A new exhibit of Hebrew manuscripts at the British Library in London includes plenty of stuff you’d expect: Among other items, it boasts a Hebrew Bible from the 10th century and the earliest known copy of Maimonides’ “Guide to the Perplexed.”

But there’s one very surprising artifact at the exhibit, which stateside Judaica aficionados can view online: a 16th-century rabbi’s marriage advice for Henry VIII.

In 1530, the notoriously gouty monarch was trying to rid himself of his first wife, Catherine of Aragon, who had failed to give him a male heir, and marry the (theoretically) more fertile Anne Boleyn. The only problem? With Catholicism the reigning Christian denomination in Western Europe, divorce wasn’t an option. Henry needed the Pope to grant him an annulment.

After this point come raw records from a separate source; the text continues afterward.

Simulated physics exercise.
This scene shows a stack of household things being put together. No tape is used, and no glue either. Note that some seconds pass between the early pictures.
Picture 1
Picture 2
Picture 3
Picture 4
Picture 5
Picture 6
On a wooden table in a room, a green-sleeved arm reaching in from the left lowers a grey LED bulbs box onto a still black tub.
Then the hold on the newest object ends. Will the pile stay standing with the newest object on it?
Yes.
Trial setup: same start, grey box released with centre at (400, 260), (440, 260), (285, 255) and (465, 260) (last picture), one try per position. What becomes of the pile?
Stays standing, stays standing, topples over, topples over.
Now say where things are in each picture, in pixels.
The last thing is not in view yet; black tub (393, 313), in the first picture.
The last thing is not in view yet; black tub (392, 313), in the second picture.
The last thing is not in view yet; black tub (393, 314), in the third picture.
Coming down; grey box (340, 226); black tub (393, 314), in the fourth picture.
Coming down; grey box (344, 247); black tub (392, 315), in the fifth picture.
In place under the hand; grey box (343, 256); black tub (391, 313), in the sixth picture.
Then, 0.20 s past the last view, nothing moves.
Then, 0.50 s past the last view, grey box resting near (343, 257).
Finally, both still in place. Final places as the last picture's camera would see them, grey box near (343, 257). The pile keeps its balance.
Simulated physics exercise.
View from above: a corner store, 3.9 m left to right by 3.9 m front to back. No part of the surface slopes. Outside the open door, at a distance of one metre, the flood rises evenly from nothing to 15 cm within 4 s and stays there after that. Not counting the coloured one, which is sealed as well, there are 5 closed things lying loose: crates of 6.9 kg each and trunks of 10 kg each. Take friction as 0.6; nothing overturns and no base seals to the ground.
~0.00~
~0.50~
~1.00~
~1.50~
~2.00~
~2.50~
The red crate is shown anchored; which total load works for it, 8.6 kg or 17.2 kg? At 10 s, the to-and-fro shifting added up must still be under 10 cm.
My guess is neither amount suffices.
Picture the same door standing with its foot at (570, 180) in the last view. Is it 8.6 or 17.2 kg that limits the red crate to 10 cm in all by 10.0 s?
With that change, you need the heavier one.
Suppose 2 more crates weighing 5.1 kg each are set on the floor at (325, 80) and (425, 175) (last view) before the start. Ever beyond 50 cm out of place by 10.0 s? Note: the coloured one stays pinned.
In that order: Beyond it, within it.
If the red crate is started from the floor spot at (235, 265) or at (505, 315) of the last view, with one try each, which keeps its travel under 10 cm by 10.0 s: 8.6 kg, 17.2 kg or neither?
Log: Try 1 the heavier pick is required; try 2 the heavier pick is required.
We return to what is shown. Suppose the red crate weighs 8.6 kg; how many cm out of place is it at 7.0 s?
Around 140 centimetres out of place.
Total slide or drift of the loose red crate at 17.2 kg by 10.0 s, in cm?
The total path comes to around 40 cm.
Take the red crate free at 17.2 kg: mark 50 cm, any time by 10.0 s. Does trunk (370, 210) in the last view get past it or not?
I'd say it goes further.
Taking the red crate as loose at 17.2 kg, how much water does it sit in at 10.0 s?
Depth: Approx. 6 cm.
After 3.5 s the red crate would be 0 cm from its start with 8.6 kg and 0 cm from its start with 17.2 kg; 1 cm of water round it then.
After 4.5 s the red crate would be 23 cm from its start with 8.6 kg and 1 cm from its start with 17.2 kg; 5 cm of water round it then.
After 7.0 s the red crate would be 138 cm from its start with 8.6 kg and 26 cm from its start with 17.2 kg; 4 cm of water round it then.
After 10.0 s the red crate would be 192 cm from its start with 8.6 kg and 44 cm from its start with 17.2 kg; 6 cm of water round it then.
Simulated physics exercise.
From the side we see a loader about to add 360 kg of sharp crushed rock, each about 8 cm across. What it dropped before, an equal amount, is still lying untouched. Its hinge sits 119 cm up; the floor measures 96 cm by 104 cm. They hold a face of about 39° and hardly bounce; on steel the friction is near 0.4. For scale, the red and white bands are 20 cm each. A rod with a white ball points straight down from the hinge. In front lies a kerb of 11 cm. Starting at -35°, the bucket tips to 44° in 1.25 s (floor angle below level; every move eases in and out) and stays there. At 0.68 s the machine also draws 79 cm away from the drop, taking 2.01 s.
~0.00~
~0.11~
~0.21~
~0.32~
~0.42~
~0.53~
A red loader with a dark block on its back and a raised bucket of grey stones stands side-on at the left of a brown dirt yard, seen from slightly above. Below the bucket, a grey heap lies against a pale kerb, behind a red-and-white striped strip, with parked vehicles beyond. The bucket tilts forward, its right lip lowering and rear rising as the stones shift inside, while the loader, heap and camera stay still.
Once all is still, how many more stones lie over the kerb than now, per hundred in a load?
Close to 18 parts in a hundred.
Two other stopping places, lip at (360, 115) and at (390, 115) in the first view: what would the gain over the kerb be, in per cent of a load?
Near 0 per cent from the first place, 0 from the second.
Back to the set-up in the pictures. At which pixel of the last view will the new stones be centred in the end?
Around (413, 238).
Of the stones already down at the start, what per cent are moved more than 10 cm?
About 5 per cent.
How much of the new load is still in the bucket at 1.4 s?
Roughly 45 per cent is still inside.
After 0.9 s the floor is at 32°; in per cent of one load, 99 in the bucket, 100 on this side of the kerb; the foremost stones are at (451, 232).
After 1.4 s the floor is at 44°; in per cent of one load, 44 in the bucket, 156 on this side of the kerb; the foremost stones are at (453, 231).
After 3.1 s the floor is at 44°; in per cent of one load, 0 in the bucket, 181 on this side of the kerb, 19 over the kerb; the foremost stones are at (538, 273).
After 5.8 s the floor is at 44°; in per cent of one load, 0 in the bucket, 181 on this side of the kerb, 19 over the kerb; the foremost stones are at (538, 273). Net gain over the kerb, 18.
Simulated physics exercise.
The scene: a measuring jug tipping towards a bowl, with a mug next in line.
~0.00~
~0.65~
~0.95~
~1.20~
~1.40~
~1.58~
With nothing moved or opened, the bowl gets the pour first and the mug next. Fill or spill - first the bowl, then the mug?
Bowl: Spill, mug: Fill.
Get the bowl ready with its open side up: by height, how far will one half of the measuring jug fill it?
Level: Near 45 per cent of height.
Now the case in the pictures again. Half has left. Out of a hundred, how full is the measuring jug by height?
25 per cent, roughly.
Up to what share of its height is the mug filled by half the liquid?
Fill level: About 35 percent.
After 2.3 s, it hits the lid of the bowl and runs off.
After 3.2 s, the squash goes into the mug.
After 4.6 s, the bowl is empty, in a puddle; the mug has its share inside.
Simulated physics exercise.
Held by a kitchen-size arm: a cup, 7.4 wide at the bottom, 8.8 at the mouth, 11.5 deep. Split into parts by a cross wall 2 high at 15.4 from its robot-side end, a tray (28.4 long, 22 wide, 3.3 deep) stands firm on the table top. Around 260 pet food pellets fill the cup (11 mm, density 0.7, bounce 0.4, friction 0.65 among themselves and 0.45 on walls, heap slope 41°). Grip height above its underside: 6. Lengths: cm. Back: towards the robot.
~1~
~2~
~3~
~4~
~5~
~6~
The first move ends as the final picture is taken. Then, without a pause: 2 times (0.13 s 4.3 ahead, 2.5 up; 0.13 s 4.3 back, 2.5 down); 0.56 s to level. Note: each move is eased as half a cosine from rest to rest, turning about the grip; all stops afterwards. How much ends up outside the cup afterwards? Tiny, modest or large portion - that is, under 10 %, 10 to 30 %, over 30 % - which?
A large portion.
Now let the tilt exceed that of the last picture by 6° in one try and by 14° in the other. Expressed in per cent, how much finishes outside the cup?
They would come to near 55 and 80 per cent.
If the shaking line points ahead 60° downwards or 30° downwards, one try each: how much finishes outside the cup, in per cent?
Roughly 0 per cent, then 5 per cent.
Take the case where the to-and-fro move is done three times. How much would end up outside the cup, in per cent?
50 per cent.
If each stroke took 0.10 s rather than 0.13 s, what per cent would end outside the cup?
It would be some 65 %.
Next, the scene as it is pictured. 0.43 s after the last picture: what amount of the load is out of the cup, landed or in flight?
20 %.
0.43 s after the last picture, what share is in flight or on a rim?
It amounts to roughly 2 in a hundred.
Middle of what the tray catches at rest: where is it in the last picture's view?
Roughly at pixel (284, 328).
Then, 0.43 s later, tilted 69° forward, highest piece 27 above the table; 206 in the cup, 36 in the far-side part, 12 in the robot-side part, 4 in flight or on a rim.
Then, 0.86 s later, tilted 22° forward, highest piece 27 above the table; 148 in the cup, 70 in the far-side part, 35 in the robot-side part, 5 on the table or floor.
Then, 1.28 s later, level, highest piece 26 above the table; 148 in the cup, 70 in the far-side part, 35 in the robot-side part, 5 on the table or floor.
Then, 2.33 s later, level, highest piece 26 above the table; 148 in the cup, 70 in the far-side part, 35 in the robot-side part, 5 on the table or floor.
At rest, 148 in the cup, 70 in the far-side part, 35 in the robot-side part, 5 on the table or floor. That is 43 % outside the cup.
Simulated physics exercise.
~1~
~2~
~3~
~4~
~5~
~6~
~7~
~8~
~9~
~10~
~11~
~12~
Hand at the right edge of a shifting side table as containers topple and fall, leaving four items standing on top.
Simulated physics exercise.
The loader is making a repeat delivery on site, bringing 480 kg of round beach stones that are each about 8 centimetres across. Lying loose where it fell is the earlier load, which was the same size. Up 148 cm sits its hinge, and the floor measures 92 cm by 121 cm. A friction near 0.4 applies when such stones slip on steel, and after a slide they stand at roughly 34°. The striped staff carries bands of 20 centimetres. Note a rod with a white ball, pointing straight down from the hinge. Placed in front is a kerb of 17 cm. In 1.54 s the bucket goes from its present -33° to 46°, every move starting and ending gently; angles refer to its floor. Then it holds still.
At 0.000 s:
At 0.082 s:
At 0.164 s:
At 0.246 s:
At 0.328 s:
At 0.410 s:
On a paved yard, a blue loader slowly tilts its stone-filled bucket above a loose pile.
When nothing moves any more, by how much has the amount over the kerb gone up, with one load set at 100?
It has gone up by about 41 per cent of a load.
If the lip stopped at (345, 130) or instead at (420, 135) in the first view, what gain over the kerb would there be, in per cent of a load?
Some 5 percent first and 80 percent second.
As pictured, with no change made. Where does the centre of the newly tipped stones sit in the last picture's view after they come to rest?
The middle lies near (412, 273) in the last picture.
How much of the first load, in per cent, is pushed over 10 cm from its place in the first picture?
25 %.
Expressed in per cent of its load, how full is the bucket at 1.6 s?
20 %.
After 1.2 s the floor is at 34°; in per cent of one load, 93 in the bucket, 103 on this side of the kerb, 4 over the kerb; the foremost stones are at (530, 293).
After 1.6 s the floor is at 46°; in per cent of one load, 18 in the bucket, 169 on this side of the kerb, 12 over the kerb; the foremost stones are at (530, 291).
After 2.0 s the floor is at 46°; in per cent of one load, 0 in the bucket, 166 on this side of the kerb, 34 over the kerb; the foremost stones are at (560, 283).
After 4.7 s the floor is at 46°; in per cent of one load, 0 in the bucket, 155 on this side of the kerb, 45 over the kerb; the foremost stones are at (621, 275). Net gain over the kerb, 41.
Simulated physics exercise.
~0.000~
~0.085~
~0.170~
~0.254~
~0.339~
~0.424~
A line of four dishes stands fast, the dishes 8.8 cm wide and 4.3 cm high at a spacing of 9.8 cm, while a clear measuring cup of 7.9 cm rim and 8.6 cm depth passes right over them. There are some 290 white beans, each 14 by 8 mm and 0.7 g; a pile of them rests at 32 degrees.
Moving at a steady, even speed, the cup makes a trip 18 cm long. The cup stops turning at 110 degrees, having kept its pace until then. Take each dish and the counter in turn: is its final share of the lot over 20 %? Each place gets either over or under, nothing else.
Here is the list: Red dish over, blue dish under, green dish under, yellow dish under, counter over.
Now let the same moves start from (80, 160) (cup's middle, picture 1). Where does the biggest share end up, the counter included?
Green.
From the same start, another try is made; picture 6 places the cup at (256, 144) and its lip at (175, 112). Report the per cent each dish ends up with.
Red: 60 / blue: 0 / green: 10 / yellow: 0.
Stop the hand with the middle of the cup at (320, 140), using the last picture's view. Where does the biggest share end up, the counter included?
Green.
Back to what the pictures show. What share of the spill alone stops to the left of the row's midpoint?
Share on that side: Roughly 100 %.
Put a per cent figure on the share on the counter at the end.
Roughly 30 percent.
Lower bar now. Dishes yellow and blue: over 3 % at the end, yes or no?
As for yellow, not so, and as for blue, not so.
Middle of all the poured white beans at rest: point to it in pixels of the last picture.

So Henry did what we all do when we’re mad at our partner; he scoured Europe for a rabbi who would declare that his marriage violated God’s will.

Catherine was originally betrothed to Henry’s older brother, Arthur, and the two were married for a few months before Arthur died of the sweating sickness. Though a provision in Leviticus prohibited men from marrying their brother’s wives, the English and Spanish monarchs wanted to preserve their tenuous alliance and obtained a papal dispensation before hastily marrying Catherine off to the new heir apparent. With only one daughter to show for over 20 years of marriage, Henry and his advisors contended that his lack of sons was a testament to God’s displeasure.

When no Catholic priest was willing to back them up, they widened their clerical net to include rabbis. That’s why the year 1530 saw Henry laying bare his dysfunctional marriage in a missive to Rabbi Jacob Rafael of Modena.

(Why didn’t Henry contact a rabbi in England? There weren’t any. One of his predecessors, Edward I, had inconveniently expelled the country’s Jews in 1290.)

Unfortunately for Henry, Rafael wasn’t convinced. He countered Henry’s Leviticus argument with a passage from Deuteronomy and advised him to stick with his marriage. Of course, Henry did no such thing — he wouldn’t be the volatile autocrat we know and (don’t) love if he listened to experts.

So if you’re thankful for the literally endless stream of period dramas and Booker Prize-winning novels inspired by Henry’s protracted marital woes, you can extend your thanks to Rabbi Jacob Rafael.